In connection with the Glasgow 2014 Commonwealth Games there are a number of Legacy initiatives where there, perhaps, could be stronger focus on participation. SMN are currently delivering Welcoming Clubs and Hubs workshops across Scotland.

A while ago a leading archer called more for more TV coverage of the sport because kids would then join the archery clubs. (There have been several aborted attempts to set up TV channels for 'minority' sports. There simply isn't the demand).Yes, we would all like some better facilities and equipment, some guidance and support, ready-made campaigns and prime-time TV coverage watched by millions, but that is not going to happen. So let's deal with reality:

Research and anecdotal evidence indicate that people feel uncertain on how to dress, behave and what reaction, if any, they will get when they walk in through the door. There are too few activity providers where the whole culture is focused towards creating an atmosphere where new people are welcomed. Interestingly, such places can often be very welcoming when you have first been introduced.

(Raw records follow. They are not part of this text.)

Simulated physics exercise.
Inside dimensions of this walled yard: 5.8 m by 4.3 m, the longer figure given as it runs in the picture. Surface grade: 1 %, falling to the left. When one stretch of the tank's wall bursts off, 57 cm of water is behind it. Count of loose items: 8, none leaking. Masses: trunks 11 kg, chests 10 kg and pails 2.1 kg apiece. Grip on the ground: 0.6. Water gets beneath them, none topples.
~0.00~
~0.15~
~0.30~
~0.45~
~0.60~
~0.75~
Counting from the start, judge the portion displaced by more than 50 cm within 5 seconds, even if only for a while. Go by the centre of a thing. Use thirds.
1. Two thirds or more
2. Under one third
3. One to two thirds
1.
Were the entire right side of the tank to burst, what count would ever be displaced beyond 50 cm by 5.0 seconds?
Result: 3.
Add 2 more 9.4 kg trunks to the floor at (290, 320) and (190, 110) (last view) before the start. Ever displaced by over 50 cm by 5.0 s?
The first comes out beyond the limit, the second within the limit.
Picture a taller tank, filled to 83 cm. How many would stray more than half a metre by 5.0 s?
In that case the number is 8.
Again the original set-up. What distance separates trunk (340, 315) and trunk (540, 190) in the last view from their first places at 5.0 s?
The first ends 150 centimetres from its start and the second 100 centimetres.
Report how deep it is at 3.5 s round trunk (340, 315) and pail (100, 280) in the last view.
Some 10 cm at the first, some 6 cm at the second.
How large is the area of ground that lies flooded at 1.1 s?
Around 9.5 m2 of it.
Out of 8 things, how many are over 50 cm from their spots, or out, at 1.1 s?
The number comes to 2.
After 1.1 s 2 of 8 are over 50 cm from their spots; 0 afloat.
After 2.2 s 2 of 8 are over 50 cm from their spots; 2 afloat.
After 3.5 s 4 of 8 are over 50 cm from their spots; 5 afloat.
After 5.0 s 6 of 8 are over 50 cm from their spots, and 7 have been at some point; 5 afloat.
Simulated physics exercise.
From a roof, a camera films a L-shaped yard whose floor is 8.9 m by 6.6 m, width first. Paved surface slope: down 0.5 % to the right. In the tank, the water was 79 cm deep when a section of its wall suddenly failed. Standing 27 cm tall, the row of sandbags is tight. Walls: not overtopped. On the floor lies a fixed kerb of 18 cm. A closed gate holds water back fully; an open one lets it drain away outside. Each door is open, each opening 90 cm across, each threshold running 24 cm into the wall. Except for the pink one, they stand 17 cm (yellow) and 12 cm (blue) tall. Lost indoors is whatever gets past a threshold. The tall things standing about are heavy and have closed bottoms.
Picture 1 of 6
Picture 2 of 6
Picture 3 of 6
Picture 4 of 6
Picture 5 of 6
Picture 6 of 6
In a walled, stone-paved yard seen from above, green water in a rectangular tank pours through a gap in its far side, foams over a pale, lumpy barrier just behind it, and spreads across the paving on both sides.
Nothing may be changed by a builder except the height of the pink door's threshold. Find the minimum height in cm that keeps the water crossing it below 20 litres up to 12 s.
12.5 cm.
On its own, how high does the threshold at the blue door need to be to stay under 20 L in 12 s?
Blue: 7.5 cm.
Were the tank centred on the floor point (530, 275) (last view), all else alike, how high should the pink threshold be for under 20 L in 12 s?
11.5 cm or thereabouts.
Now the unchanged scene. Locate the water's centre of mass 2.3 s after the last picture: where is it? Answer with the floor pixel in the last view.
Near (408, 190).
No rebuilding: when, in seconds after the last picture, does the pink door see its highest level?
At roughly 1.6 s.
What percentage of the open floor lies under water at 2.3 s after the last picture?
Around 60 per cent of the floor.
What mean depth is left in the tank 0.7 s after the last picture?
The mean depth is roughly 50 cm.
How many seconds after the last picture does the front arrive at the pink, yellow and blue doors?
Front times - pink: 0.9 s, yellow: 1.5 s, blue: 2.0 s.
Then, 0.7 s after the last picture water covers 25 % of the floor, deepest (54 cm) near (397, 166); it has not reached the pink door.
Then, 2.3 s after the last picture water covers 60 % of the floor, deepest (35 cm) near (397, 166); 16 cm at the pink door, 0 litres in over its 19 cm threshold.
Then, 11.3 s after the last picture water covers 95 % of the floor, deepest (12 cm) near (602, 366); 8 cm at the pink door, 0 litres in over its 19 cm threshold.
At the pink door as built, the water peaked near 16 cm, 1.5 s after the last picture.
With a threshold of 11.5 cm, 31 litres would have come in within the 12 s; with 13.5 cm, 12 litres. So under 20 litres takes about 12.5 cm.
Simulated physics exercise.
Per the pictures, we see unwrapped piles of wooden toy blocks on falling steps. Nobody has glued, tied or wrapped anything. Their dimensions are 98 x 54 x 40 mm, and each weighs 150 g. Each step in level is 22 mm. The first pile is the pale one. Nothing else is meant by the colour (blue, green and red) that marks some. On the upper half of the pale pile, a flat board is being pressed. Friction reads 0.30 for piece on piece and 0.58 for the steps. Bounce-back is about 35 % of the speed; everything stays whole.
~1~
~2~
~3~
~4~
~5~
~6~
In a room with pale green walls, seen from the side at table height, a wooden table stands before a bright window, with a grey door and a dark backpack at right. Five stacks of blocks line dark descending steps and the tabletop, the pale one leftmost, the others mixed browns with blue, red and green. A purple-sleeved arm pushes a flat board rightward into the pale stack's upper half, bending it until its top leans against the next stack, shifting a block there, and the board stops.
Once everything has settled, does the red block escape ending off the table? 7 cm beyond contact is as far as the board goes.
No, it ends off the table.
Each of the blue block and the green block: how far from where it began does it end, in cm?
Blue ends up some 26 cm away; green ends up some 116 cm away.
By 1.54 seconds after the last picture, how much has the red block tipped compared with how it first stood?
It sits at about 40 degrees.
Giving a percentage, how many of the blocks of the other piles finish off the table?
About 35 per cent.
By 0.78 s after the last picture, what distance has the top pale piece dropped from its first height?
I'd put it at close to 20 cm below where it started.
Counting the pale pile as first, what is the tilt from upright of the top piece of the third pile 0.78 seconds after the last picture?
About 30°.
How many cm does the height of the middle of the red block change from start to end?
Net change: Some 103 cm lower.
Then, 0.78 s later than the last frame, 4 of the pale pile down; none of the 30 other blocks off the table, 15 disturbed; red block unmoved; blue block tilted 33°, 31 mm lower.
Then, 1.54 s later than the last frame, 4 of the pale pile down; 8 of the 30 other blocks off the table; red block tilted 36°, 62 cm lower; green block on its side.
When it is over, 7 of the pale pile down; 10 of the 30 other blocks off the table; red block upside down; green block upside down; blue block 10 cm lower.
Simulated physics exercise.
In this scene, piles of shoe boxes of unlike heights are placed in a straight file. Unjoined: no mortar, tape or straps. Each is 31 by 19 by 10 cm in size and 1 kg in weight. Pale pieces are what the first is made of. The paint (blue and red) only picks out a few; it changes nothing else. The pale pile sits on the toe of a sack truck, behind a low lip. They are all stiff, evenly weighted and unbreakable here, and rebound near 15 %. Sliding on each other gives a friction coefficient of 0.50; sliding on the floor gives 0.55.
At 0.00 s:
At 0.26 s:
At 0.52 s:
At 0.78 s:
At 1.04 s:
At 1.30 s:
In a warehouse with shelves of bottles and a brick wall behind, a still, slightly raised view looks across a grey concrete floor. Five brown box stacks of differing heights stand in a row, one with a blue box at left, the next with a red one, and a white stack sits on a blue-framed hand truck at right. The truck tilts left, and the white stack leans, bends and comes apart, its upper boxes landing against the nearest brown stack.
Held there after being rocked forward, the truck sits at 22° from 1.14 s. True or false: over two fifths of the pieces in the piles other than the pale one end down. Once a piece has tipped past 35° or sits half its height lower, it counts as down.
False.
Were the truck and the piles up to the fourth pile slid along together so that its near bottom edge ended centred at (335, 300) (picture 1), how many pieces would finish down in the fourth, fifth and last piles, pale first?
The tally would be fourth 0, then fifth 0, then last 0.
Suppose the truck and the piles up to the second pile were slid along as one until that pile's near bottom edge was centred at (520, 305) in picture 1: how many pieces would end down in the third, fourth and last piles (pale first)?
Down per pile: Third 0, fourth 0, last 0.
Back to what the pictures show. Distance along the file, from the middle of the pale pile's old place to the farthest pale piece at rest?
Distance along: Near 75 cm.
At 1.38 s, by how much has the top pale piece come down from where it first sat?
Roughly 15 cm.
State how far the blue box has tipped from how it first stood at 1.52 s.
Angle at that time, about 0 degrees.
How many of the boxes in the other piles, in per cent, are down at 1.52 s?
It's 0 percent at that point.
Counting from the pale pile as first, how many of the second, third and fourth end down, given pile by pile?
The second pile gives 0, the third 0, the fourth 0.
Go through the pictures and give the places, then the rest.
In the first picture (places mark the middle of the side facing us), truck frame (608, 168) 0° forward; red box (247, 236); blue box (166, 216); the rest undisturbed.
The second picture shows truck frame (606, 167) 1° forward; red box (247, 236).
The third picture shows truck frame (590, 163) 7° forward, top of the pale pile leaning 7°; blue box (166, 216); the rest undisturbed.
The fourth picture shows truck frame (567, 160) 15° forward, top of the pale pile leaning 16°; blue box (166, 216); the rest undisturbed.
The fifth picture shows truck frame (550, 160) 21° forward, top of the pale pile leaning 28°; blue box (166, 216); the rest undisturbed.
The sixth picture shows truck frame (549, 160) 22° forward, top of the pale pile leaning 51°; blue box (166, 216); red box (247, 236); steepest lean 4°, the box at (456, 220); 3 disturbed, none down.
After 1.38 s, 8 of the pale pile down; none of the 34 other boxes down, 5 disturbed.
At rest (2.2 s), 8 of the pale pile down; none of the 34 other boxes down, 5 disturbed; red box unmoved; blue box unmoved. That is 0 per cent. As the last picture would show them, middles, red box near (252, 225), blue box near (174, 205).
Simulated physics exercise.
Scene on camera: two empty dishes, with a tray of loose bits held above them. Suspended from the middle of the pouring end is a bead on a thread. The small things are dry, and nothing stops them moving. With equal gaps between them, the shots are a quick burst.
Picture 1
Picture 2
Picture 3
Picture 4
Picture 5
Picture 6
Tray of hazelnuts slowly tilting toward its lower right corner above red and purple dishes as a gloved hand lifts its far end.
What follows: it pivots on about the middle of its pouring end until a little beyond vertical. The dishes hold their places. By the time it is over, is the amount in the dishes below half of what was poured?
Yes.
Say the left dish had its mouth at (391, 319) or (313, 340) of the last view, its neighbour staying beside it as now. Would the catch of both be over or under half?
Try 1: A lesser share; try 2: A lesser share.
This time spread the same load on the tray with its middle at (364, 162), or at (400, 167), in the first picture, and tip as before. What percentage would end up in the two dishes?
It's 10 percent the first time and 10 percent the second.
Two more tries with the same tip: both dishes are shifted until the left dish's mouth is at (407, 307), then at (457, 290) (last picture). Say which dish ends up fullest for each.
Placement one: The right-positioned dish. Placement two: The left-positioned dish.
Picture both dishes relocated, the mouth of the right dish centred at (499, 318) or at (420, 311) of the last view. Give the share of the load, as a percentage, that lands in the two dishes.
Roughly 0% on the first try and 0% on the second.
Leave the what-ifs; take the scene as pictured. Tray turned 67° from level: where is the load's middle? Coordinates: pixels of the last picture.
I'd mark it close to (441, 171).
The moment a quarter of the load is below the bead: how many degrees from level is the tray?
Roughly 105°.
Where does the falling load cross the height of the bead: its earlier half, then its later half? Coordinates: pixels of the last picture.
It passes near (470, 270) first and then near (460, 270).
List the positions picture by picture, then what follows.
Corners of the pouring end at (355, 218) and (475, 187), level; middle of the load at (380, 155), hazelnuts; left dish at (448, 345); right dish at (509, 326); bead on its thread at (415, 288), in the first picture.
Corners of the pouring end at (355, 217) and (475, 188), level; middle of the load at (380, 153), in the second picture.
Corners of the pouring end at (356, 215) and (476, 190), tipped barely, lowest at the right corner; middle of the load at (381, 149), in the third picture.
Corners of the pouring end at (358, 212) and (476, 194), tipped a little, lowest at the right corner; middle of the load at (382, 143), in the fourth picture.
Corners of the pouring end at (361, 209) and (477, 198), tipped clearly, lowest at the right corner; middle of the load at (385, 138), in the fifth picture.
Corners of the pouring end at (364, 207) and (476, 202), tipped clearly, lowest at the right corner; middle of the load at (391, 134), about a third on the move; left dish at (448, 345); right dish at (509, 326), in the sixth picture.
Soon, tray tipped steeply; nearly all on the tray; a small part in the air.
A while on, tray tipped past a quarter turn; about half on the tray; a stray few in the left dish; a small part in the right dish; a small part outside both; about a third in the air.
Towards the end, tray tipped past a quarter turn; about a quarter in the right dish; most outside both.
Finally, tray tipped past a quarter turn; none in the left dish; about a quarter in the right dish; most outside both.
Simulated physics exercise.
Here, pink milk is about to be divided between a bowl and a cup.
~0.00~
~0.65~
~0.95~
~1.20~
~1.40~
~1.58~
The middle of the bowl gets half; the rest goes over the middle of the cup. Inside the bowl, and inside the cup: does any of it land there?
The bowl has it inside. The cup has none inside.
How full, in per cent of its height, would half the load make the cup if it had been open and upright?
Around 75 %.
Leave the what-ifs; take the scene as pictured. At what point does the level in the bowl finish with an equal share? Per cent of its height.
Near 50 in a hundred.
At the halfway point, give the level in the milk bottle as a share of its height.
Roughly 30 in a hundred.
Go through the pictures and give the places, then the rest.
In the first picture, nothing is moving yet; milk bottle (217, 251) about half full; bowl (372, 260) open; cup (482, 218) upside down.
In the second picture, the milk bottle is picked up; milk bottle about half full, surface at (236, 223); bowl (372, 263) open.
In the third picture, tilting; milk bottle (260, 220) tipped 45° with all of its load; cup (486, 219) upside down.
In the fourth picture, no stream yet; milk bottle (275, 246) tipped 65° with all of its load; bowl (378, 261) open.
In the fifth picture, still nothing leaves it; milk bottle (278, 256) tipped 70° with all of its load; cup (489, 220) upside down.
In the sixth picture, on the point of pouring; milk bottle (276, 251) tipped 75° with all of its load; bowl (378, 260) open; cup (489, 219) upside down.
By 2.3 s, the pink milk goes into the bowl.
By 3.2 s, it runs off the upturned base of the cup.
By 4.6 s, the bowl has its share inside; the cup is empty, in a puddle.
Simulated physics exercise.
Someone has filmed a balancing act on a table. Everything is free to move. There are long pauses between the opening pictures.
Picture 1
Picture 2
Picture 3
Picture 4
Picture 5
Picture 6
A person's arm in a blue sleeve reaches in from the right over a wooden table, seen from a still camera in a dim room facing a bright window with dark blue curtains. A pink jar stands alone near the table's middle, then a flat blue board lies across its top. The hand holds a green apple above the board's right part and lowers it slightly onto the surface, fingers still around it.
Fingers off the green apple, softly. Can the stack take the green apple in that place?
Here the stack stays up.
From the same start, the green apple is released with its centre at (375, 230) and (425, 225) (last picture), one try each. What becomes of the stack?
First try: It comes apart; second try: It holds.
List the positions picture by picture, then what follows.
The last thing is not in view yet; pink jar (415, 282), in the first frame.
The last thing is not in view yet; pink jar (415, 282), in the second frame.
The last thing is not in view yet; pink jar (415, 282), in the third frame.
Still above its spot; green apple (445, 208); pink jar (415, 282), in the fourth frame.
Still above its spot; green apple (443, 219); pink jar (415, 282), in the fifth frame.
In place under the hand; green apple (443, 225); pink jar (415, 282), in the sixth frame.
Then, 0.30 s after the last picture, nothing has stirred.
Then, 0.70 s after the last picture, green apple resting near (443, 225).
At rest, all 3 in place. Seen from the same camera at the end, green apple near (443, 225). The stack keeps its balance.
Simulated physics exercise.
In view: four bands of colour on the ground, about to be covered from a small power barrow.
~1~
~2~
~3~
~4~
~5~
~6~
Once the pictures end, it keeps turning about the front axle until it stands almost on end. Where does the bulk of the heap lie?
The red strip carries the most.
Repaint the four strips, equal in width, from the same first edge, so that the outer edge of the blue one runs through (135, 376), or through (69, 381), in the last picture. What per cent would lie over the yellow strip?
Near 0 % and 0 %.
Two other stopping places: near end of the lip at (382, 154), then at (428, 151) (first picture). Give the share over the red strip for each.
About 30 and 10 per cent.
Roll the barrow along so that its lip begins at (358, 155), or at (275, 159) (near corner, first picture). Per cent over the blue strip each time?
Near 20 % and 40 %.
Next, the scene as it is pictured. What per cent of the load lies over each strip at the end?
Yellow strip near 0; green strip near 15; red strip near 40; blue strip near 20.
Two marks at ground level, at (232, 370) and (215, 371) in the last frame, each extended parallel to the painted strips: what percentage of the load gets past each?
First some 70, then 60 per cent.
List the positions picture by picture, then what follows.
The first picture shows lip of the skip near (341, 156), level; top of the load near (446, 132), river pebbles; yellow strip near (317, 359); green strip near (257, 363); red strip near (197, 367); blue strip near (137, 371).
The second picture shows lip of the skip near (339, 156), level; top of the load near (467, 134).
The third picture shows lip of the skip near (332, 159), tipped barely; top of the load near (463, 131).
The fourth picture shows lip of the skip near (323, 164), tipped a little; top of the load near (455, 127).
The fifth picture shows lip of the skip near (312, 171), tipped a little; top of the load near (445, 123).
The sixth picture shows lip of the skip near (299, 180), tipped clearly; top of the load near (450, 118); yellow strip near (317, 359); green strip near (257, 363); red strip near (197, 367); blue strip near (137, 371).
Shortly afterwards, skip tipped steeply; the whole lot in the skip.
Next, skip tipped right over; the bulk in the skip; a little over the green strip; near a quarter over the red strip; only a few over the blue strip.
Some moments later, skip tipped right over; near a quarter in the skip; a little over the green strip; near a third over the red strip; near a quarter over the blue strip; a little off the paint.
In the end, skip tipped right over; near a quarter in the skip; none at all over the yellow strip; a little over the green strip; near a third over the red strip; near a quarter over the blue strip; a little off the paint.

We are becoming ‘demanding customers’ therefore to increase sports participation we simply must make clubs, leisure centres and activity providers more welcoming places which provide really great experiences.

Create your own are that 'somebody' who can make that change

Whatever your involvement with community sport start somewhere to get more people to your club or centre and to enjoy your sport. Set up a Community Games or link up with the existing one. Go out into your community and forge relationships. Make sure that you are a really welcoming place (do your coaches smile and speak to everybody?). Send birthday cards to all members (yes, I am serious). Put your 16-year olds in charge of your Facebook, YouTube and other social media. Do demonstrations and 'have-a-gos' in your local shopping centre. Run a Really Welcoming Open Day...all this is simple stuff and it's free!

Keep going. Initially some people within your club or team may be ridiculing or even back-stabbing you over the fire in your belly. Just keep going, increasingly people will support you and you'll gain momentum and reach tipping point and you start seeing results. Playing safe is not going to grow the numbers and create that legacy.

Workshop, support and free download from SMN

To demonstrate the dedication to the 'grow the numbers legacy' cause Sports Marketing Network have developed a workshop and support programme called "Welcoming Clubs'. As part of that the programme we work with clubs and sports facilities on how they best can organise 'Really Welcoming' Open Days. We have indeed seen the difference a bit of creativity and planning can make to the outcomes from a successful open day.

You can download SMN's six-page guide on How to Run a Really Welcoming Open day by clicking here

So whatever your role in sport, please do not wait until 'somebody' does something. You are that somebody - create your own legacy and get more people into your sport and your club. Start with being really welcoming; yes I know you already are, but try a tiny bit harder, with a smile!

If we want to see a real increase in the number of people coming to our community sports clubs, whether as players or volunteers, they have to become more welcoming and more visible and play a much stronger role in their local communities. That change has to come from the bottom. The people at the top can inspire and support, but the clubs and centres, their management, committees and members have to develop a culture which embraces change, encourages innovation, provides great experiences and treats everybody who comes to their club as a welcome guest.

So here are some possible steps you should take:

  1. Make sure your toilets (especially the ladies) are clean and look nice (put some potpourri out there). 50% of the population is female! If you want bring to back lapsed male players then the attitude towards your club towards their female partners is very important indeed, and the cleanliness and general state of your facility plays a very important part.

  2. Make sure your coaches understand that the players are actually customers who want to enjoy a great experience and not be shouted at (fitness and fun are key reasons why young people play sport).

  3. If you see somebody new at your club or facility, walk over, shake their hand, smile and say ‘welcome’. (Notice the story from The Ath above). They will really appreciate it and your fellow club members may even copy you, which would be great.

  4. Engage with your local schools, colleges, sports academies, housing associations, health boards, community groups etc. and develop shared values where you work together to help strengthen each other (remember your players and volunteers and also your income is going to come from your community, so don't ignore it). If you have an attitude that you are 'just a rugby club' then you will only attract people interested in rugby (regardless of code), but if you are a real community hub then you will see your club attracting people from all walks of life.

  5. Whether you have your own facility or not you must run sporting and community events to raise your profile and generate income. Ideas? Try Lymm RFC's panto, York Acorn ARLFC's bonfire night, Scarborough RFC's vet festival, Ashford RFC's Vet and Beer Festival, Chorley Panthers ARLFC's Masked Ball, Melrose's Sevens tournament. The list goes on...

  6. With the support of key partners it's down to the people in our many community sport providers to innovate, change and make that real difference for their own communities and then see their club grow.

In 2004 Tynemouth Cricket Club was one of those community clubs run by a few, overstretched, volunteers, playing at an old deteriorating facility. A couple of people at the club decided to move the club forward. They got an increasing number of parents to volunteer, in specific roles, and slowly, but surely, the club moved forward. Volunteering was made fun and rewarding! It got funding to deliver cricket coaching in local schools and the club's community reach expanded, bit by bit. It is now much more than 'just a cricket club' working with a wide range of community partners and the number of volunteers and member has exploded.

And membership numbers (playing members) went from 96 to 238! As Russell Perry, Chair of the club said: "Working in the community has brought us extra members, extra volunteers and extra income not only from increased subscriptions but from sponsorship, grants and donations. This in no small part the result of a significant increase in our profile and the goodwill generated from that work."